What is Cross Country

Cross Country RACES – How does it all work?

Cross Country races are 3 miles long – don’t worry, you’ll be ready!

Cross Country courses vary across different terrain (dirt, grass, asphalt)

The top 5 runners from each team score (add up the finishing places of the first 5 runners); team with the lowest score wins

 

Cross Country is a TEAM sport!

One or two fast individuals will NOT make a fast team, it takes a whole team pushing hard, resulting in 5 that will ultimately score for any given race (Varsity, JV or Frosh-Soph), further explanation listed below

You’re not running for yourself, you are running for your TEAM and ANYONE can make a difference!

It starts with pushing your teammates in practice so that we are all prepared for the races.

Cross Country is an individual sport, succeeding in cross-country is a team sport.

 

Invitational’s – Who runs in what race?!

Top 7 boys and girls run Varsity (ALL races and ALL divisions are separated by gender)

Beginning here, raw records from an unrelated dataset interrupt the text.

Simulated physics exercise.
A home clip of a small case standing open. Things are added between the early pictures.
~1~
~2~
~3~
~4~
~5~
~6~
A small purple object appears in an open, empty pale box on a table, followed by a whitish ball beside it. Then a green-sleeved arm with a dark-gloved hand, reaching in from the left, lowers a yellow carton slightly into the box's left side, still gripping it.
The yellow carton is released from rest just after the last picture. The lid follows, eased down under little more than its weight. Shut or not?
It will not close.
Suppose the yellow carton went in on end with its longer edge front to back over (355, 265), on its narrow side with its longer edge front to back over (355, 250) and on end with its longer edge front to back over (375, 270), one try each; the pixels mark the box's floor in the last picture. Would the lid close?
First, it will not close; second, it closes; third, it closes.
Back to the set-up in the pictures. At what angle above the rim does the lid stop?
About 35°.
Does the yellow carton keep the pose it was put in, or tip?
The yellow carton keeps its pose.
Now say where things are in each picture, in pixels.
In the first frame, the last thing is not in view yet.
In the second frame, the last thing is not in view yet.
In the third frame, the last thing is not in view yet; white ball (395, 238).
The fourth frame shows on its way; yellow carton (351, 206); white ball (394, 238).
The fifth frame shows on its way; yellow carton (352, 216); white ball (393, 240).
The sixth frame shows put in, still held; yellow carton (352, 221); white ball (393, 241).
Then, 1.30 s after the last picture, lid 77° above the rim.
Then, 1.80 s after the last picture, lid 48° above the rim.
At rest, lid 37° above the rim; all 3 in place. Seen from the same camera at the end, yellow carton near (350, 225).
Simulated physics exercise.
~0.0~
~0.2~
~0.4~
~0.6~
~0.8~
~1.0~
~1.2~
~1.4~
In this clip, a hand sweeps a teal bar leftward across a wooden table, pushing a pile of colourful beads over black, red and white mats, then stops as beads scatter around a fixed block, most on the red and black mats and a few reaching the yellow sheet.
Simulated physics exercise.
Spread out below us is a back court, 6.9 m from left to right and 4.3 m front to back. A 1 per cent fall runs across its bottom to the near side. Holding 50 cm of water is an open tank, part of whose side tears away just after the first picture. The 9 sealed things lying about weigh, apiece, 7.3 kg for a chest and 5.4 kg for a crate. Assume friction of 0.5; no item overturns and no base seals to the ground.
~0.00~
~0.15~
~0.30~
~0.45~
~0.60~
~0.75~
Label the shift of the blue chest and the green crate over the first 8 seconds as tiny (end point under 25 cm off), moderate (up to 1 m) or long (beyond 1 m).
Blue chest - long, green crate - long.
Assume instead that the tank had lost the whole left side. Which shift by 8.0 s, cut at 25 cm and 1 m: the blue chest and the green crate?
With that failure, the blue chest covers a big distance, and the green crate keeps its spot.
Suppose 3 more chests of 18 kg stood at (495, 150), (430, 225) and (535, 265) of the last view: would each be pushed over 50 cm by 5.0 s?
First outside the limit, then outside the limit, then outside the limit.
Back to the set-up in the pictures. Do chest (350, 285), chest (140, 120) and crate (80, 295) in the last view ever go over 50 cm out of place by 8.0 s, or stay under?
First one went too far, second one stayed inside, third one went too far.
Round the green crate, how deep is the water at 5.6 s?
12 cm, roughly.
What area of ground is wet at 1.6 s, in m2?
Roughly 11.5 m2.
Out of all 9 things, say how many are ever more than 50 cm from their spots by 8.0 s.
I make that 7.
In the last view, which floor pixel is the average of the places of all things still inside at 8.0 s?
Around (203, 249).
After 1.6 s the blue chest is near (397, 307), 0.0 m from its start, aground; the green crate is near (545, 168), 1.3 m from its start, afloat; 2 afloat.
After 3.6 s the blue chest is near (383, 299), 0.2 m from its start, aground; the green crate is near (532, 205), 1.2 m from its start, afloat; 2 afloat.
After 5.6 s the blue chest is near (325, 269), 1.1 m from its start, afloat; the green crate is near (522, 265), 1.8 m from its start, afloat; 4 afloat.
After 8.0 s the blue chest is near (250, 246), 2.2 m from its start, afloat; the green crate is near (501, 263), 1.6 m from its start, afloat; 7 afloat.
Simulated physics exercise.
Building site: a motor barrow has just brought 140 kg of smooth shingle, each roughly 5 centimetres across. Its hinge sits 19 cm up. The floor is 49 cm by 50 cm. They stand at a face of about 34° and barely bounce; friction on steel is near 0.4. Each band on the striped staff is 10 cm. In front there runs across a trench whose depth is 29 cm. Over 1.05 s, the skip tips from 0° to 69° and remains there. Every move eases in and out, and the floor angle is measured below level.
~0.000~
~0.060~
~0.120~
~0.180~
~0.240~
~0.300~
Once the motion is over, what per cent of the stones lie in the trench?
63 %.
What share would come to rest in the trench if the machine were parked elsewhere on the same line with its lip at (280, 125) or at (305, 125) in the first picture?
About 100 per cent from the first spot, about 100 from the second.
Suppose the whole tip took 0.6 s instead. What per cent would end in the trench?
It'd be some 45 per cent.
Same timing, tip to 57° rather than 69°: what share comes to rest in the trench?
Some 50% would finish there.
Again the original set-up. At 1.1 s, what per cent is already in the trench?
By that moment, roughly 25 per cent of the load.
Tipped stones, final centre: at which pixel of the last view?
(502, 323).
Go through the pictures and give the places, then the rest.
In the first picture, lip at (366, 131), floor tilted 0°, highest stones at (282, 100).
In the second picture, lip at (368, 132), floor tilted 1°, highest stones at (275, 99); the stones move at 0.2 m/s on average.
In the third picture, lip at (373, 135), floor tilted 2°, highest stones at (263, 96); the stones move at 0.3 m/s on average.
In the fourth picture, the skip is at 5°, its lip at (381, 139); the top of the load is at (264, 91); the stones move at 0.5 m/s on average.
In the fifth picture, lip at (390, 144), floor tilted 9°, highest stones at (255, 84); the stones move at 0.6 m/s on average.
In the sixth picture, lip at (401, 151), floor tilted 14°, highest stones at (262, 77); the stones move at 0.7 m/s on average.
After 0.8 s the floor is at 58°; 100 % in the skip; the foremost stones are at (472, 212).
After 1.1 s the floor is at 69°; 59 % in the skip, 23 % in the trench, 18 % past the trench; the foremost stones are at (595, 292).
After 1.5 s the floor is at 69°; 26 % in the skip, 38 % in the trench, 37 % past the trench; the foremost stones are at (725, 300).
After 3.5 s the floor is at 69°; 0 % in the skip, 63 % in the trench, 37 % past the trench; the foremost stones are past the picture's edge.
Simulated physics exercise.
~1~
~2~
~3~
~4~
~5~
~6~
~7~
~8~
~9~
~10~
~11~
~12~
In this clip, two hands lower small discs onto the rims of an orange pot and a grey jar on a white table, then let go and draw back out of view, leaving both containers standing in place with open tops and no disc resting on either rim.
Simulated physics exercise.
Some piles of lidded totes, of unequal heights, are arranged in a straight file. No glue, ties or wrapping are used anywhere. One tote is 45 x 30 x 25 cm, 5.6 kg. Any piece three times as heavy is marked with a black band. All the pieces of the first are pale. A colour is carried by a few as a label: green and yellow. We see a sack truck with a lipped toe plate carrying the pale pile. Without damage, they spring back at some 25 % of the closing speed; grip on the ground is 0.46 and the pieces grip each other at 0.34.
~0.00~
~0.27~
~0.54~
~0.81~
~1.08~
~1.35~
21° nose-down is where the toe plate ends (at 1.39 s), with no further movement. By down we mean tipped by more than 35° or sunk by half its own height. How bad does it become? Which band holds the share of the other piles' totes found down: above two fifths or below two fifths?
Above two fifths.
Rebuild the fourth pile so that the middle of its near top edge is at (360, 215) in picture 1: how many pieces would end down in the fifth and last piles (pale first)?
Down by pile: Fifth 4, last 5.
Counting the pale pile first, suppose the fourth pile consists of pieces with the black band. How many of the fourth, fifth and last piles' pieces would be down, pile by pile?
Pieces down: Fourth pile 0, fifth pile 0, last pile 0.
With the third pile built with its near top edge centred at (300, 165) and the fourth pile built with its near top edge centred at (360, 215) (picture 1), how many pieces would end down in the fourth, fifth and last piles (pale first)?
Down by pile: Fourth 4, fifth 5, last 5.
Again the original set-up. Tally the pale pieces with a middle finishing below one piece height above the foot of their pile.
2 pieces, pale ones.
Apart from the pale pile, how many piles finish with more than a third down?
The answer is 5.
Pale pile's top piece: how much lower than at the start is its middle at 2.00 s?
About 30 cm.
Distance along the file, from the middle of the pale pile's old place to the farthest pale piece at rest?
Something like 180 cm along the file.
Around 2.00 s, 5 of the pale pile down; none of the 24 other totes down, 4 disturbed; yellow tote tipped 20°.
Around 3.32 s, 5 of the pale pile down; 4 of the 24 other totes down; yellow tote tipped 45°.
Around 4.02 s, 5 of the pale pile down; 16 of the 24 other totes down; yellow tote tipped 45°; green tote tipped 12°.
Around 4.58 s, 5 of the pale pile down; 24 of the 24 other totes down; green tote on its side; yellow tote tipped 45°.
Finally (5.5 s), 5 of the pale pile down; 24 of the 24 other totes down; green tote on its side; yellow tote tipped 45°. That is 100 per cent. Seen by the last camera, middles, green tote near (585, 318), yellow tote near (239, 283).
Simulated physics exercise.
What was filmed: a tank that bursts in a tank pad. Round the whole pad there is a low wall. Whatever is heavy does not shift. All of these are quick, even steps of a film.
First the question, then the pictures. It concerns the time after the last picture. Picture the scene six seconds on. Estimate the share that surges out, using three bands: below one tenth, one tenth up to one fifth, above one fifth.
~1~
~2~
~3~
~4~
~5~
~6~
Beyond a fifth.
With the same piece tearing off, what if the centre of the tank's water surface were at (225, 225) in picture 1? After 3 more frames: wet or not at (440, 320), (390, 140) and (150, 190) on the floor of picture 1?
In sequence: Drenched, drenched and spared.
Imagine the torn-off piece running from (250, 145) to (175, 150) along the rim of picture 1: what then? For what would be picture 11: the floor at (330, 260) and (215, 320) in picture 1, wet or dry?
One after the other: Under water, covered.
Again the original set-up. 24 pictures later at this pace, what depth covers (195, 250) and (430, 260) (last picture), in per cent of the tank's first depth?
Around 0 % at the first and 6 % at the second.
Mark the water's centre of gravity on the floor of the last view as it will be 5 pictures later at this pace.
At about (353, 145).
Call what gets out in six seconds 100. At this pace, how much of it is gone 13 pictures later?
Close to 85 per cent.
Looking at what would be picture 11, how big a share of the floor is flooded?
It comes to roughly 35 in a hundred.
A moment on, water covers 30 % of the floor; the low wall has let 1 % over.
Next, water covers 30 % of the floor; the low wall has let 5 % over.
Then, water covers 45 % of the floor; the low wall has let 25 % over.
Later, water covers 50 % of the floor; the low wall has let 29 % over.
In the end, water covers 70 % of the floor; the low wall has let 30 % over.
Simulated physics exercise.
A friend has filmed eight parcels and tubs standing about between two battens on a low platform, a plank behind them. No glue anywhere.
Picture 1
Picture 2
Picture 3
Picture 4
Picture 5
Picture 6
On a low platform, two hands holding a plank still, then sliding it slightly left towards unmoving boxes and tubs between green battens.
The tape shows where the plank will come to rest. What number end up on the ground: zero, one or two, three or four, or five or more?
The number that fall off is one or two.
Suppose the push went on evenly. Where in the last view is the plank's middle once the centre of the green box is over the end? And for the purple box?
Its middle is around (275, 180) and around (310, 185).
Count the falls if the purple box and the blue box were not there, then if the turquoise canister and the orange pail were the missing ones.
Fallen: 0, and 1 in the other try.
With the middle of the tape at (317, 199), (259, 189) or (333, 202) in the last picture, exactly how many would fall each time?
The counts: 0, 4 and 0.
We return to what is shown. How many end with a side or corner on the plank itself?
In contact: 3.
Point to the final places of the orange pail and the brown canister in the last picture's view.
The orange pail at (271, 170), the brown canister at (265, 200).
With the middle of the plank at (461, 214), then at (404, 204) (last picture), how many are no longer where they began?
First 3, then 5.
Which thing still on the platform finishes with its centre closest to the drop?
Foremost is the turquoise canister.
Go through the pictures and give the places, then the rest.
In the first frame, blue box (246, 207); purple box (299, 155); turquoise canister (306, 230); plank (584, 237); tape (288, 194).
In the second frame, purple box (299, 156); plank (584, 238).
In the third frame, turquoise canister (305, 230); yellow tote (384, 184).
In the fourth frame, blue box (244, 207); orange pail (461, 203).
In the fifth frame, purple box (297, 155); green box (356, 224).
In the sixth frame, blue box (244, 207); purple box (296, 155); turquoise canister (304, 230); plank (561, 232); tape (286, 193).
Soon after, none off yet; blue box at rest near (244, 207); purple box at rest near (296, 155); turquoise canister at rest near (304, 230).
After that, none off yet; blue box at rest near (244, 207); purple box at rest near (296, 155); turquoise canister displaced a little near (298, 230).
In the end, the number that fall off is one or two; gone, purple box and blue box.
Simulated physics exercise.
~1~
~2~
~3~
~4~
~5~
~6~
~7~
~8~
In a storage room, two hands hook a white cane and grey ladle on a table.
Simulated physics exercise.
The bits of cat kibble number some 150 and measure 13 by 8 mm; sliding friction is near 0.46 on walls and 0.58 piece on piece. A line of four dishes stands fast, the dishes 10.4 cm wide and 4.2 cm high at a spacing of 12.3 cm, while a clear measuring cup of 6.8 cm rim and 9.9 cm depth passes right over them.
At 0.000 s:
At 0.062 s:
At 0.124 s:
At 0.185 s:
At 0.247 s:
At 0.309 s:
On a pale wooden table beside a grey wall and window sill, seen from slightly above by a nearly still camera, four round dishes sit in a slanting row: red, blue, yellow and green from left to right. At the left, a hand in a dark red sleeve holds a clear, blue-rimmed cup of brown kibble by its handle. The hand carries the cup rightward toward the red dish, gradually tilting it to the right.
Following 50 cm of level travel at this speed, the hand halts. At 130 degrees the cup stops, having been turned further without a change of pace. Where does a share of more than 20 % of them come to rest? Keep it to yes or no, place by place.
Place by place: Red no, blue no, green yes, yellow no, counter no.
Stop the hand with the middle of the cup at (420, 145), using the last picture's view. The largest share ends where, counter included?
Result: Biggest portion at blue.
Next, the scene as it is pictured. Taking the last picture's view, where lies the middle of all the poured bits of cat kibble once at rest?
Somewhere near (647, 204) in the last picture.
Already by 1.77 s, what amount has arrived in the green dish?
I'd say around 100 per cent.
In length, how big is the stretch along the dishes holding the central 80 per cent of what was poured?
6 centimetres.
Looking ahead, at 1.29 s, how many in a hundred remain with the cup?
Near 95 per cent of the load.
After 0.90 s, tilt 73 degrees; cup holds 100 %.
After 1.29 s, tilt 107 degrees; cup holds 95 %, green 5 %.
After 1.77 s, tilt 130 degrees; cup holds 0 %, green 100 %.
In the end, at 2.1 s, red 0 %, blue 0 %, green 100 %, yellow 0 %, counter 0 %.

All Freshmen and Sophomores not on Varsity will run in Freshmen and / or Sophomore only races

All Juniors and Seniors not on Varsity will run in JV races or Junior or Senior only races

 

League Meets – Who runs in what race?!

Top 7 boys and girls run Varsity (ALL races and ALL divisions are separated by gender)

Top 7 Freshmen and Sophomore boys and girls not on Varsity run Frosh-Soph

Everyone else runs JV

 

How does League Meet Scoring Work?

In Marmonte League meets (excluding finals), we compete against each team separately. Even if there may be three teams in the race, each pairing is scored separately.  For example, our first League meet is against Simi Valley and Westlake, the meet would be scored as: TO vs. Simi (ignore the place of the Westlake runners), TO vs. Westlake (ignore Simi) and Westlake vs. Simi (ignore TO).  Since we are competing against two schools at once, this is called a Double Dual Meet.  Competing against one other team (as in our home meet against Moorpark) is called a Dual Meet.

 

How a Dual Meet is Scored – Additional Explanation

Each team enters seven runners into a race (except JV, which can have unlimited entrants).  As each runner finishes the race, they are given a score according to the place they finish.  The first place runner gets one point, second two points, and so on.  The score of each team’s first five runners to finish (the “scoring five”) is the team’s total score.

For example, if the first five runners come in 2nd, 3rd, 6th, 8th, and 9th, then the teams’ score is 28 (2+3+6+8+9).

The team’s 6th and 7th runners do not score, but they can displace the other team’s runner and increase the opposing team’s score.  The lowest score wins.

While strong front runners are great, in reality all five scorers (and 6 and 7 runners) have equal weight in influencing the score.  That’s what makes Cross Country such a great team sport – anyone can make a difference!

If you like math, please read on!

A perfect score is 15 (1+2+3+4+5).

A score of 27 or lower always wins

If a team scores 1-2-3 in a dual meet, this will always win (the worst score could be 29 to 30)

If a team scores 2-3-4-5 in a dual meet, this will also always win (the worst score could be 26 to 31)

 

How an Invitational Meet is Scored

Just like a League Meet, the score of the top 5 runners from each school in a race are added up, lowest score wins

Since there may be hundreds of kids in one race, this makes a strong 4th and 5th runner all the more important to finish as fast as possible to “close the door” on team scoring

While League Meets can be won automatically with a 1-2-3 finish, this is not always the case with Invitational’s

Often times, the team with the best 4th and 5th runners have the best chance to win – again Cross Country is a TEAM sport!!